Subject Access & Erasure Pipelines

SAR / DSAR / 'right to be forgotten' — these are an engineering pipeline, not a legal process.

Why it matters

When the request arrives, you need to find every dataset that contains the subject, extract or delete in N days, prove it, and not break statistical aggregates downstream.

Going deeper

Building a scalable erasure (Right to Be Forgotten) pipeline:

  1. Identity Resolution: Resolving the requestor's email to their canonical identity (e.g. user_123).
  2. Orchestration: Firing a webhook to every internal system (CRM, Warehouse, Microservices).
  3. Nullification vs Deletion: In a warehouse, deleting rows can break historical aggregate reporting (e.g. Total Revenue dips). Instead of a SQL DELETE, best practice is to UPDATE table SET name=NULL, email=NULL WHERE user_id=123. The financial aggregate remains, but the PII is irretrievably erased.
  4. Receipt Generation: Emitting an audit log (stored as long as the law requires) proving the deletion executed.

Analogy

A DSAR Pipeline is like a restaurant recalling an ingredient.

Imagine a health inspector tells a restaurant: 'Batch 402 of your flour is contaminated, remove it all.' If the kitchen just threw flour randomly into pots and bins without labeling them, they have to throw out all the food in the building.

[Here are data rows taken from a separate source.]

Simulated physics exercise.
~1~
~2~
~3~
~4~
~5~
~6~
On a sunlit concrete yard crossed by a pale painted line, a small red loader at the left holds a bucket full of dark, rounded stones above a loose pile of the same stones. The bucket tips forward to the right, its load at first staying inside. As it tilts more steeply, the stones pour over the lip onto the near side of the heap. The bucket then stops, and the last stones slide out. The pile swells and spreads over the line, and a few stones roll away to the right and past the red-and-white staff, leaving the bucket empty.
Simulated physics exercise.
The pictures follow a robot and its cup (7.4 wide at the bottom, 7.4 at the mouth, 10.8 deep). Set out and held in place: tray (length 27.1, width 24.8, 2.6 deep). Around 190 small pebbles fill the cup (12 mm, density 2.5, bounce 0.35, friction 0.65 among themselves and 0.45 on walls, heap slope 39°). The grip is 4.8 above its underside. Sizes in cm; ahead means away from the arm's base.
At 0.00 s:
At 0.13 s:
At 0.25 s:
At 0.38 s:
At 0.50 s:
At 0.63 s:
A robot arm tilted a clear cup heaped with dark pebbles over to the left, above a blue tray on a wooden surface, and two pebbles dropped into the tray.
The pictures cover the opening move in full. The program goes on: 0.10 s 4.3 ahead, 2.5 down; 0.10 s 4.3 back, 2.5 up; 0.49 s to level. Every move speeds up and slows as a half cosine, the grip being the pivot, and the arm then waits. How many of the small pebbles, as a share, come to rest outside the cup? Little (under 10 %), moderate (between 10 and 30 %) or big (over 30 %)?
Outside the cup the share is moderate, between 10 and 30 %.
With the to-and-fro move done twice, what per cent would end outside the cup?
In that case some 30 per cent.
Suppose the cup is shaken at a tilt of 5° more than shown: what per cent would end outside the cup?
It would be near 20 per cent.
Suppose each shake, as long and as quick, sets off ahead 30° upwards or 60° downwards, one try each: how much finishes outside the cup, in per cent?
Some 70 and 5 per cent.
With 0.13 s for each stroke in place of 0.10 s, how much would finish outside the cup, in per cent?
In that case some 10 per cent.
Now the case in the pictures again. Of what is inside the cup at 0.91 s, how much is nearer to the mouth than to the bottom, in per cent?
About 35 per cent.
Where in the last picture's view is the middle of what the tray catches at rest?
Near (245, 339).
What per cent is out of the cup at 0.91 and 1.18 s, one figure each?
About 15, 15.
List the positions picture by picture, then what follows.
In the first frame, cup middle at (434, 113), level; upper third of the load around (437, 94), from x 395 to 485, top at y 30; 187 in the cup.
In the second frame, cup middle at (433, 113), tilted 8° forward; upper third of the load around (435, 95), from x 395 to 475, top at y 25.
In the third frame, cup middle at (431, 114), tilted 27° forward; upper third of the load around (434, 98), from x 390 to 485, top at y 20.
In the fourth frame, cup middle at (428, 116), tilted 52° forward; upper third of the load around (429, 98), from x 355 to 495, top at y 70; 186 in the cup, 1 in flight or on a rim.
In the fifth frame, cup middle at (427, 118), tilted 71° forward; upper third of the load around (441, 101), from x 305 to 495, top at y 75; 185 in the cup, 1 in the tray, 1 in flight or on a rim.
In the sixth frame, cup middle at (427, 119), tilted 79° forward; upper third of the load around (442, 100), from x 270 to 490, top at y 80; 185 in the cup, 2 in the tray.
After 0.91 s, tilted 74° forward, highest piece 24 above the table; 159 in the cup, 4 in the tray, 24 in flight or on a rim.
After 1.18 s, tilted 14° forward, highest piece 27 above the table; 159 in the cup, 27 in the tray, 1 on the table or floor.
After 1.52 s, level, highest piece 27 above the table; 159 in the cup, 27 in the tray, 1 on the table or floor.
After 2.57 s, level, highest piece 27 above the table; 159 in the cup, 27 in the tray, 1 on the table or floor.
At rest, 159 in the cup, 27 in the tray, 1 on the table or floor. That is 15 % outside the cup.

But if they have strict tracking (lineage), they know exactly which cakes, which doughs, and which bread loaves contain Batch 402. A Data Subject Access Request (DSAR) or erasure request is the same. The user says 'Delete me.' If you have a data catalog with lineage, your automated pipeline queries the tracking system, finds exactly the 14 tables holding their ID, and deletes the rows. Without it, you are throwing away data guessing where they are.

Make it stick

Use the prompts below to anchor subject access & erasure pipelines to something you actually own.

  • If a customer emails you today asking to delete all their data, how many JIRA tickets, Slack messages, and manual DB scripts does it currently take?
  • Identify an aggregate metric (e.g., Daily Sales) that would fundamentally break if you ran a hard SQL DELETE for a prolific customer.
  • How does your organization handle DSARs in SaaS vendor systems (like Zendesk or Salesforce)? Are they connected to your internal deletion pipeline?